Q: Should I use canned or dried chickpeas for hummus? Canned is faster and completely fine for great hummus. Dried chickpeas soaked overnight and cooked from scratch produce a slightly better flavor and texture — but the difference is marginal and not worth it for most people most of the time.
Q: How do I make hummus less bitter? Bitter hummus is almost always caused by bad tahini. Check that your tahini doesn’t smell rancid — it should smell nutty and slightly sweet, not harsh or bitter. Also make sure not to over-blend the garlic which can turn bitter.
Q: Can I make hummus ahead of time for a party? Yes — hummus actually improves slightly after sitting for a few hours as the flavors develop. Make it the morning of your gathering, cover with plastic wrap pressed directly onto the surface, and refrigerate. Bring to room temperature 20 minutes before serving and add a fresh drizzle of olive oil.
Q: What’s the best tahini brand for hummus? Soom is widely considered the best quality available. Trader Joe’s organic tahini is excellent for the price. Whatever brand you use — make sure to stir it very well before measuring as the oil separates and an unstirred jar gives you inconsistent results.

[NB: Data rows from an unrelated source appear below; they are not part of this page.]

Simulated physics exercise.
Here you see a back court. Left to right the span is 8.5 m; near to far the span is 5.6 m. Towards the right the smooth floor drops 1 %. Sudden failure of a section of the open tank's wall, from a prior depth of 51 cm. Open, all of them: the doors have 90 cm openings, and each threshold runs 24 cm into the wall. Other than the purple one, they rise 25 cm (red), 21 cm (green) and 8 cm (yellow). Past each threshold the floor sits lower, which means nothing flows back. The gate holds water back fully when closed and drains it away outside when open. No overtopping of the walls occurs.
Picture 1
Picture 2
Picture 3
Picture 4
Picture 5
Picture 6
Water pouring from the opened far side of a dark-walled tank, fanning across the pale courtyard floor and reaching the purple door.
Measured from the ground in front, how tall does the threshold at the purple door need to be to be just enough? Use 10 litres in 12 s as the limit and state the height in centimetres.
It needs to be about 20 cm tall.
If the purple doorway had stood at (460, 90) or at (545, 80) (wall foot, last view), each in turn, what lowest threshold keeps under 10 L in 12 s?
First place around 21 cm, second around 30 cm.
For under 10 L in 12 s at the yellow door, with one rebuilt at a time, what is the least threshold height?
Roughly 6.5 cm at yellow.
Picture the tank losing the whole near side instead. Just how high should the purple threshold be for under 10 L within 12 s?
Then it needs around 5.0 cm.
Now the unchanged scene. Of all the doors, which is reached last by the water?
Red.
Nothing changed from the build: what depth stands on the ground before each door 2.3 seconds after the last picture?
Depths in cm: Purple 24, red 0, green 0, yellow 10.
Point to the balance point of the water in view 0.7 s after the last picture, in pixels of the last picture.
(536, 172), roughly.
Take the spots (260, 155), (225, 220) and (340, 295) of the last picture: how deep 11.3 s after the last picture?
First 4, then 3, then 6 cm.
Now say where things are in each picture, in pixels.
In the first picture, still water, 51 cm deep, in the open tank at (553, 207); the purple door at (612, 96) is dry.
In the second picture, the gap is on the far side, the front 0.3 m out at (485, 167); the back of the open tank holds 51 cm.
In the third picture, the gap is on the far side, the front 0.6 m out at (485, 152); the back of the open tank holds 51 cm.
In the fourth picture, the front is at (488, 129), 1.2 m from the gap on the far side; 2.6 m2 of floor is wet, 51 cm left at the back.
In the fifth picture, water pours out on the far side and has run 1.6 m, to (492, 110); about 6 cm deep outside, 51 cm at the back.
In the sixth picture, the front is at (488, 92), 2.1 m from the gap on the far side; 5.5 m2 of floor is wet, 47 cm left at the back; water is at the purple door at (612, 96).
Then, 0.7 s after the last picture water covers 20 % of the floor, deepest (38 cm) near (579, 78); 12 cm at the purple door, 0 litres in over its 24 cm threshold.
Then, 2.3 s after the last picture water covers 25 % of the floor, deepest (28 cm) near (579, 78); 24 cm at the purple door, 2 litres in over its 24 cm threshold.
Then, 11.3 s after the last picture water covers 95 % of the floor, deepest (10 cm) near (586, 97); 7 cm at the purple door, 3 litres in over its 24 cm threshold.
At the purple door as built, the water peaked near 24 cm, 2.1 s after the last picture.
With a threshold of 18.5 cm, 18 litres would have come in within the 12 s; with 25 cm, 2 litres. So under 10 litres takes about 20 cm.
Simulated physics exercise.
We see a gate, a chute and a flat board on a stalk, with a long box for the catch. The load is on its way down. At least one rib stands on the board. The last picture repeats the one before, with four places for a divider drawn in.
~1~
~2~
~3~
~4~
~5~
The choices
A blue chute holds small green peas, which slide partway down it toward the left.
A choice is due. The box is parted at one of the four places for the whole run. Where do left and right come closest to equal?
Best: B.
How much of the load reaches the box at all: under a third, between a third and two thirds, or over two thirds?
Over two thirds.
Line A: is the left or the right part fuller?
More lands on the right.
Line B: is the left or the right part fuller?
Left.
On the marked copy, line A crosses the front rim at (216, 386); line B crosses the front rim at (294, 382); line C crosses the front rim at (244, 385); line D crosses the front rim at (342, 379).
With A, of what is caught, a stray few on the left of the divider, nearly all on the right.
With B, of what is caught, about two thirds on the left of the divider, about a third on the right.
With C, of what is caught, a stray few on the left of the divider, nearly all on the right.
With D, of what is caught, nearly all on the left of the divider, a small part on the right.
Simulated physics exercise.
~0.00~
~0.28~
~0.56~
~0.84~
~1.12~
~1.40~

The Dip That Makes Everything Better
Homemade hummus is one of those recipes that seems simple on the surface but has enough technique and nuance to make genuinely excellent results feel earned and satisfying. Peel the chickpeas, blend the tahini first, add ice cold water — three small steps that completely transform the final texture from good to genuinely great.









My husband proclaimed this the best hummus he’s ever had..my only difference was I added a tablespoon of Jarlic😂😂didn’t have fresh and also added some Aleppo pepper..it is a fabulous recipe thank you so much!!!